Wheatstone was chosen Fellow of the Royal Society of London in 1836. He was a juror in the class for heat, light, and electricity in the Paris Exposition Universelle, 1855, and was then appointed a knight of the Legion of Honor. In 1868 he received the honor of knighthood from Queen Victoria, and the same year was awarded the Copley medal by the Royal Society for his researches in acoustics, optics, electricity, and magnetism. He was made LL. D. by Edinburgh University in 1869. In 1873 he was elected a corresponding member of the Paris Académie des Sciences, in the place of Baron Liebig, deceased. He was also a member of the chief scientific associations and academies of Europe.
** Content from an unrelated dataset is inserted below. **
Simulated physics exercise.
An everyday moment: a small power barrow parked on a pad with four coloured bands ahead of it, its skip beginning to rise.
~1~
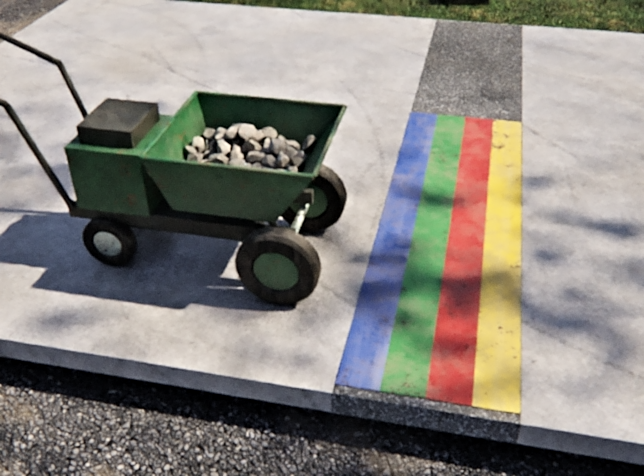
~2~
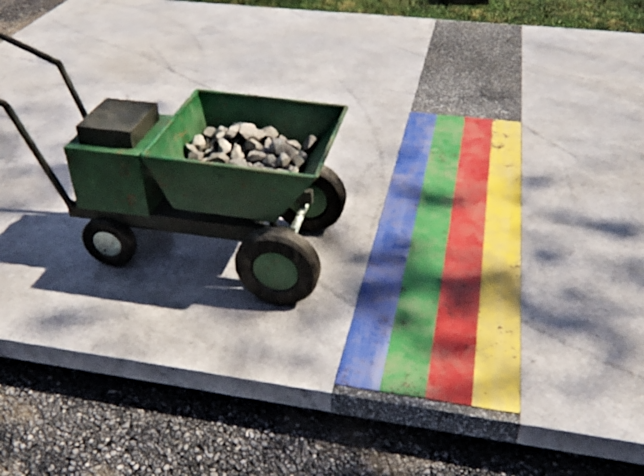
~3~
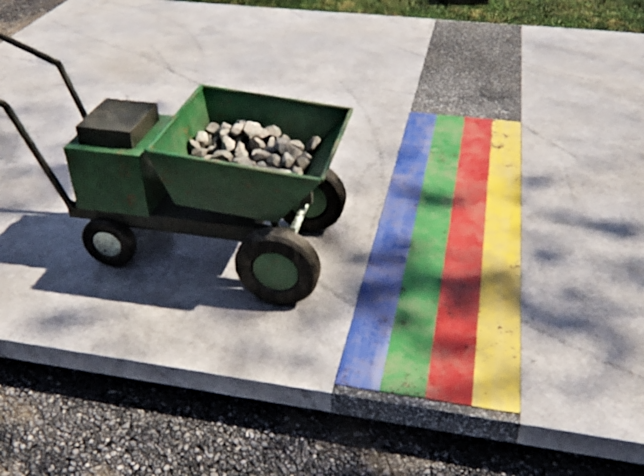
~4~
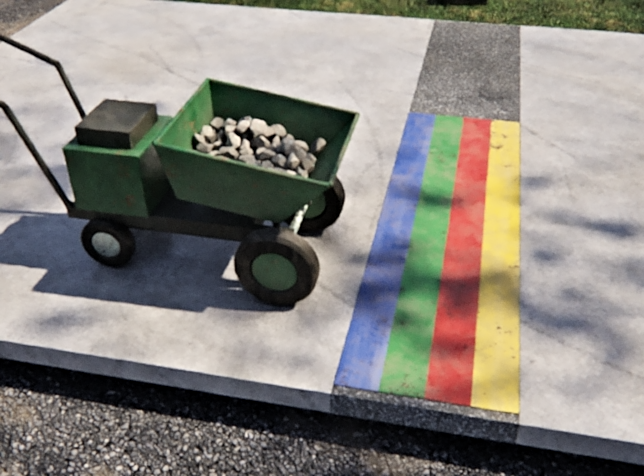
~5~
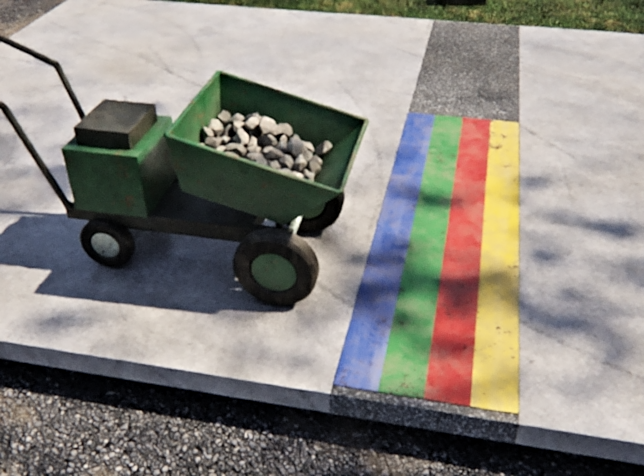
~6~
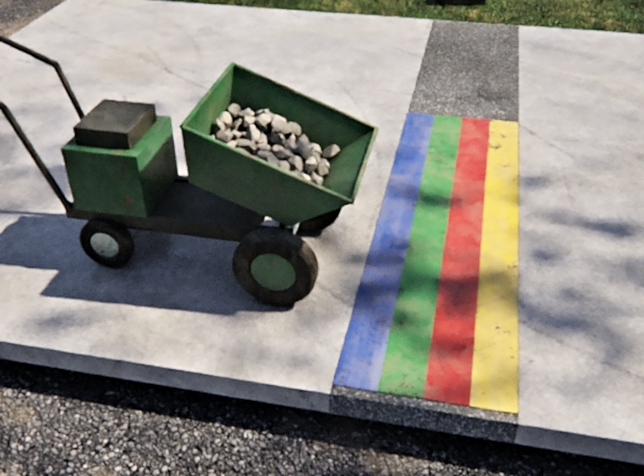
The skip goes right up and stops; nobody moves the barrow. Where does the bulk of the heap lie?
Most lies over the green band.
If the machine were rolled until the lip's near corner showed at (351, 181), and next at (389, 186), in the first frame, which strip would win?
First the red strip, then that yellow strip.
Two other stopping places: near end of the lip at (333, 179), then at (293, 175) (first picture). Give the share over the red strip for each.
About 40 and 10 per cent.
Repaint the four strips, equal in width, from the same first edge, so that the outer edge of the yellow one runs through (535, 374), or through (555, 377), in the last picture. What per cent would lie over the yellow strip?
Roughly 10 per cent, and 0 per cent.
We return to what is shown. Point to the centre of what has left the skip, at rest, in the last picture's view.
Near (433, 276).
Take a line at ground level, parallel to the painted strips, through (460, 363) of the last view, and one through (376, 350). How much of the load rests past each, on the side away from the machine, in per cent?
First some 10, then 80 per cent.
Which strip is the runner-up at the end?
It is the red one.
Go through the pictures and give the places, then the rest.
Lip of the skip at (313, 177), level; top of the load at (236, 159), broken stones; blue strip at (368, 343); green strip at (410, 350); red strip at (454, 356); yellow strip at (498, 363), in the first frame.
Lip of the skip at (315, 178), tipped barely; top of the load at (237, 158), in the second frame.
Lip of the skip at (321, 181), tipped barely; top of the load at (228, 145), in the third frame.
Lip of the skip at (329, 186), tipped a little; top of the load at (233, 142), in the fourth frame.
Lip of the skip at (340, 193), tipped a little; top of the load at (227, 144), in the fifth frame.
Lip of the skip at (351, 202), tipped clearly; top of the load at (237, 139); blue strip at (365, 344); green strip at (408, 350); red strip at (451, 356); yellow strip at (495, 363), in the sixth frame.
Soon after the last picture, skip tipped steeply; all in the skip.
A little later, skip tipped right over; nearly all in the skip; a small part over the green strip; a stray few over the red strip.
Later still, skip tipped right over; about a third in the skip; a stray few over the blue strip; about a third over the green strip; about a quarter over the red strip; a small part over the yellow strip; a stray few off the paint.
By the end, skip tipped right over; about a quarter in the skip; a small part over the blue strip; about a third over the green strip; about a quarter over the red strip; a small part over the yellow strip; a stray few off the paint.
Prof Wheatstone was married in 1845, His death took place at Paris, on the 19th of October, 1875. He left a numerous family.
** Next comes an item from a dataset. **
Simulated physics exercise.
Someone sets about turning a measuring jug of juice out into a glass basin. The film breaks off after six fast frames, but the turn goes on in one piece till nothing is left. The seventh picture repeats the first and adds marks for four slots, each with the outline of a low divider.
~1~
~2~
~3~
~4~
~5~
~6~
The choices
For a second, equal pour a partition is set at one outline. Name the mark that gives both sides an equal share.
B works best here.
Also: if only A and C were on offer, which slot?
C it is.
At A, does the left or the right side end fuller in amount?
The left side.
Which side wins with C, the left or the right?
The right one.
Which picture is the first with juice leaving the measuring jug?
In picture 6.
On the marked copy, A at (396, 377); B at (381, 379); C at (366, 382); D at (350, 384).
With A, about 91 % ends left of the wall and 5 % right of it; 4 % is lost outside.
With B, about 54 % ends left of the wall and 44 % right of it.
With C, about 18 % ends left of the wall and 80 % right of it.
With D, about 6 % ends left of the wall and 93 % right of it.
In a brief memoir published in the Academy, Mr. C. Tomlinson, who was an intimate friend of Wheatstone, states that the latter never obtained eminence either as a writer or as a lecturer: before a large audience he was nervous and hesitating, but in familiar conversation his ideas "would flow so pleasantly and so lucidly, that one could not help reflecting that, if all this had been put into a lecture, Wheatstone might have become a successful rival even of Faraday." On such occasions he spoke unreservedly of the scientific work in which he happened to be engaged, and in this way other men often pilfered his ideas, and took the credit to themselves. On one occasion at least, Wheatstone recognized his error, for he paid ten guineas for a piece of apparatus for the purpose of stopping the inventor's mouth, said "inventor" having derived the idea of it from Wheatstone himself.